II. Elijah was under the impression that he was all alone. He said, “I, even I only, am left; and they seek my life, to take it away” (I Kings 19:10). God almost humorously corrected his misjudgment by saying, “Yet I have left me seven thousand in Israel, all the knees which have not bowed unto Baal….” This was quite an exaggeration wasn’t it? He was telling God he was the only one and God was telling Him there are seven thousand beside him. No matter how lonely we may in fact be, we have this great word from God, “Let your conversation be without covetousness; and be content with such things as ye have: for he hath said, I will never leave thee, nor forsake thee” (Hebrews 13:5).
God’s cure for His distraught servant is the same cure for us today.
III. Elijah heard the still, soft voice of the Lord. God allowed Elijah to realize he need not look to the strong wind that could blow him off the mountain, or the earth quaking that could dissolve the very steps beneath his feet, or the fire that could burn up his dreams (I Kings 19:11,12). God, in Elijah’s most stressed out moment, permitted Him to simply hear that still, soft voice. Do you need that today?
Look at the healing message of that soothing voice: “…What doest thou here Elijah” (I Kings 19:13). God is asking the questions of the purpose that drives us. He is interested in the motivating driving force behind our actions. He is desiring faith, not fear!
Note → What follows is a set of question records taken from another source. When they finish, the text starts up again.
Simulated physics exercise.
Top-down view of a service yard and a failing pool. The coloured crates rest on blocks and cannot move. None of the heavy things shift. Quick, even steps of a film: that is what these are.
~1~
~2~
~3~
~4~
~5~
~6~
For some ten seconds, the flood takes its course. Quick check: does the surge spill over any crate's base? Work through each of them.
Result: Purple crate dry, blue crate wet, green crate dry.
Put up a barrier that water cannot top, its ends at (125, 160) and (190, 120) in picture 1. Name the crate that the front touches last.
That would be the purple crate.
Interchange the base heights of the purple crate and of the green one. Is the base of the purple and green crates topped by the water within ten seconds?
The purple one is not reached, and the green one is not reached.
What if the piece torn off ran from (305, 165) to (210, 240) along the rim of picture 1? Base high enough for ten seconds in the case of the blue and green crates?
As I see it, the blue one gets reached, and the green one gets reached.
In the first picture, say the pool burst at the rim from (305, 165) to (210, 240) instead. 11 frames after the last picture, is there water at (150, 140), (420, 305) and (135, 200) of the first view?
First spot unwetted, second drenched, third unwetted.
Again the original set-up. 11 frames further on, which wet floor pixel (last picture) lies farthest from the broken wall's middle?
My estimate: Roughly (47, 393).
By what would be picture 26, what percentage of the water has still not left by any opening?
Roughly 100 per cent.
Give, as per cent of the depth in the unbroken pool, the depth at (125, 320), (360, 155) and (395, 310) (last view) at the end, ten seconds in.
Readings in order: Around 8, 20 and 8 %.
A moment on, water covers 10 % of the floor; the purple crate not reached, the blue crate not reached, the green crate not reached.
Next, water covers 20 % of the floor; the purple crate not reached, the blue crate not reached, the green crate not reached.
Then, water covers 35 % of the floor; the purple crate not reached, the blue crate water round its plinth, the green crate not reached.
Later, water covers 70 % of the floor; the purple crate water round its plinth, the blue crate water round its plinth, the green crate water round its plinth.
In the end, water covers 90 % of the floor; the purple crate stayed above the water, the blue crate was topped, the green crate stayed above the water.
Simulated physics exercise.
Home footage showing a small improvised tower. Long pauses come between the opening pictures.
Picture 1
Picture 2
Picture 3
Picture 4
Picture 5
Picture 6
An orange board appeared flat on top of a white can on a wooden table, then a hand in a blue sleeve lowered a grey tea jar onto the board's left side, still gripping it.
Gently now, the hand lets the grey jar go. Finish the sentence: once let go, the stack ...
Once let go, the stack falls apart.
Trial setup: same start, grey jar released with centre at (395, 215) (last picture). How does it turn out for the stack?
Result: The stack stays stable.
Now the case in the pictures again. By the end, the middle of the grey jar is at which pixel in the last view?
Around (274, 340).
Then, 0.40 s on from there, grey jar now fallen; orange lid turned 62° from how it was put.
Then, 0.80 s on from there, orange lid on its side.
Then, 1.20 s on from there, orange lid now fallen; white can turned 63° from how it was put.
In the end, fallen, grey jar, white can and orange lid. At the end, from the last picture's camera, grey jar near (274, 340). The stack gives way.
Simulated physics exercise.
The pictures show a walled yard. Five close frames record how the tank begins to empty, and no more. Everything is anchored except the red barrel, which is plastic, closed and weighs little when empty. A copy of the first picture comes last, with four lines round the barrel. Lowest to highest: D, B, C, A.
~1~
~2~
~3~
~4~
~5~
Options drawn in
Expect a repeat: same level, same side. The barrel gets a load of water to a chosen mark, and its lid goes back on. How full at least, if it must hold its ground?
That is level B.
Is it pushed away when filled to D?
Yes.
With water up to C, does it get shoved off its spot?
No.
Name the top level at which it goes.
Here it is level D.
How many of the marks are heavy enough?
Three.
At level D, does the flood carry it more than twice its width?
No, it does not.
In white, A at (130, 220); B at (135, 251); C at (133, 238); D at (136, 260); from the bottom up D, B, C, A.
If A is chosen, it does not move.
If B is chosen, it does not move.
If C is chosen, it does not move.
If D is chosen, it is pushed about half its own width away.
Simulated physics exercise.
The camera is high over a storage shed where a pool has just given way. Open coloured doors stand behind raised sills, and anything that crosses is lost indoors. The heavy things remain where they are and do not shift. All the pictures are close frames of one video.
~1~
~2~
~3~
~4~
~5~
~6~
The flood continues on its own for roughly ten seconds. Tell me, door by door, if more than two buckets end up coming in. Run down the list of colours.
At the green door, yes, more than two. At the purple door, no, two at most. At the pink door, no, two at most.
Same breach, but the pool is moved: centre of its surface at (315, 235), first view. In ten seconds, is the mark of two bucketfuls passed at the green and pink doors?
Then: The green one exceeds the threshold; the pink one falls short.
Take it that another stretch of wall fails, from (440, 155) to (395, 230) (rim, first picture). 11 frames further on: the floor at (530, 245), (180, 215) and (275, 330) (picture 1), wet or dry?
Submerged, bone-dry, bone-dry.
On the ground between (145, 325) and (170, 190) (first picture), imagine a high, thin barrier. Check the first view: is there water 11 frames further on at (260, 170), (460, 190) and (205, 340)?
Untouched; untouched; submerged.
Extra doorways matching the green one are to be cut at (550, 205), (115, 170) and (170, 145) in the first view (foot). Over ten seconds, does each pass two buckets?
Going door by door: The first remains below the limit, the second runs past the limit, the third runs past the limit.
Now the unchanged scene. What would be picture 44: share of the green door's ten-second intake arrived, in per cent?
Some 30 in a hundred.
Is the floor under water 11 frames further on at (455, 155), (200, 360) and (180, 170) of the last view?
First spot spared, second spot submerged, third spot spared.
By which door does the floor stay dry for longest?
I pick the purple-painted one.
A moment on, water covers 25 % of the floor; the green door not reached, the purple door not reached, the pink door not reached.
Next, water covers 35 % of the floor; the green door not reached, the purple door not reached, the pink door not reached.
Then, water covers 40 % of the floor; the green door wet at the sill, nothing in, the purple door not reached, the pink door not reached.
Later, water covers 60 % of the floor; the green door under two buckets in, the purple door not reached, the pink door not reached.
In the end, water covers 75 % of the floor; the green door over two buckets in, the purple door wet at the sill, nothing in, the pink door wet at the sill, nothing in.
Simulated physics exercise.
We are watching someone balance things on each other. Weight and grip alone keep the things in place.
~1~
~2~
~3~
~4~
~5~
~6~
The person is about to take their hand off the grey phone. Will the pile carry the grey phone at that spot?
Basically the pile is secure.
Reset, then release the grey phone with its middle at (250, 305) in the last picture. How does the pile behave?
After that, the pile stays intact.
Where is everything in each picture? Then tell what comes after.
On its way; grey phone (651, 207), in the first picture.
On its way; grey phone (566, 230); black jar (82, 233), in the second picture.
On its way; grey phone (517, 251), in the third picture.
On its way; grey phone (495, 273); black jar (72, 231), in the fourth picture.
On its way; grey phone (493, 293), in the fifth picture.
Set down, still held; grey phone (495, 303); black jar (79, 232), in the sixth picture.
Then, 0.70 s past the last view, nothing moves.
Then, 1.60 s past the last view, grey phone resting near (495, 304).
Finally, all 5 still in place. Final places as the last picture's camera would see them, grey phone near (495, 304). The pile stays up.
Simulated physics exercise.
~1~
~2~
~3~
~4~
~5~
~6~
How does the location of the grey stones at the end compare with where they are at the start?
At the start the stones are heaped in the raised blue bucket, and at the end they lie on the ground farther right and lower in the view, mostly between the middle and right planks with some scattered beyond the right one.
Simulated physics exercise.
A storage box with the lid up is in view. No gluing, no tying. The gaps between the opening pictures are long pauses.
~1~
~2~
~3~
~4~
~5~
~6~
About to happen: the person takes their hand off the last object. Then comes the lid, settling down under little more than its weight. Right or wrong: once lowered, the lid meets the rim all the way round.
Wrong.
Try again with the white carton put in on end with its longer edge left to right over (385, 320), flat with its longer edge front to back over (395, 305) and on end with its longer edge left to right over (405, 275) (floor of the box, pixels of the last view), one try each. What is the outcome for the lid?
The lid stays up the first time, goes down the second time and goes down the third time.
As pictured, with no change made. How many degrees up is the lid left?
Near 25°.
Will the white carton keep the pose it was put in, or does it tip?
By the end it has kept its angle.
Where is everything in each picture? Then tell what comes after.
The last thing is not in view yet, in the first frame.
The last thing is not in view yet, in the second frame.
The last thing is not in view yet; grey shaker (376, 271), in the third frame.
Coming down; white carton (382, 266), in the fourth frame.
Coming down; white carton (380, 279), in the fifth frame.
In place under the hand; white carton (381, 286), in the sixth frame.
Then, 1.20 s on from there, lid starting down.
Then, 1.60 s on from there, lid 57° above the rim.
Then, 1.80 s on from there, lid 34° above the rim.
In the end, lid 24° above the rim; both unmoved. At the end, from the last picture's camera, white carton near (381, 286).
Then God says, “Go return on thy way….” God next assigns Elijah the task of the prophet to anoint Hazael to be King over Syria, Jehu to be king over Israel, and Elisha to be the next prophet who will follow in his steps (I Kings 19: 15,16). The Lord understands better than we do that operating in our gift provides a healing touch. When we are tempted to stall out due to unpleasant circumstances, God requires actions that will pull us up out of those circumstances.
It is amazing that the prophet of fire, one truly “touched by fire,” needs to re-fire. Only God could do this for him. Let us all learn the lesson of Elijah. Let us have God be our driving force and let us act upon the knowledge of His will as He reveals it.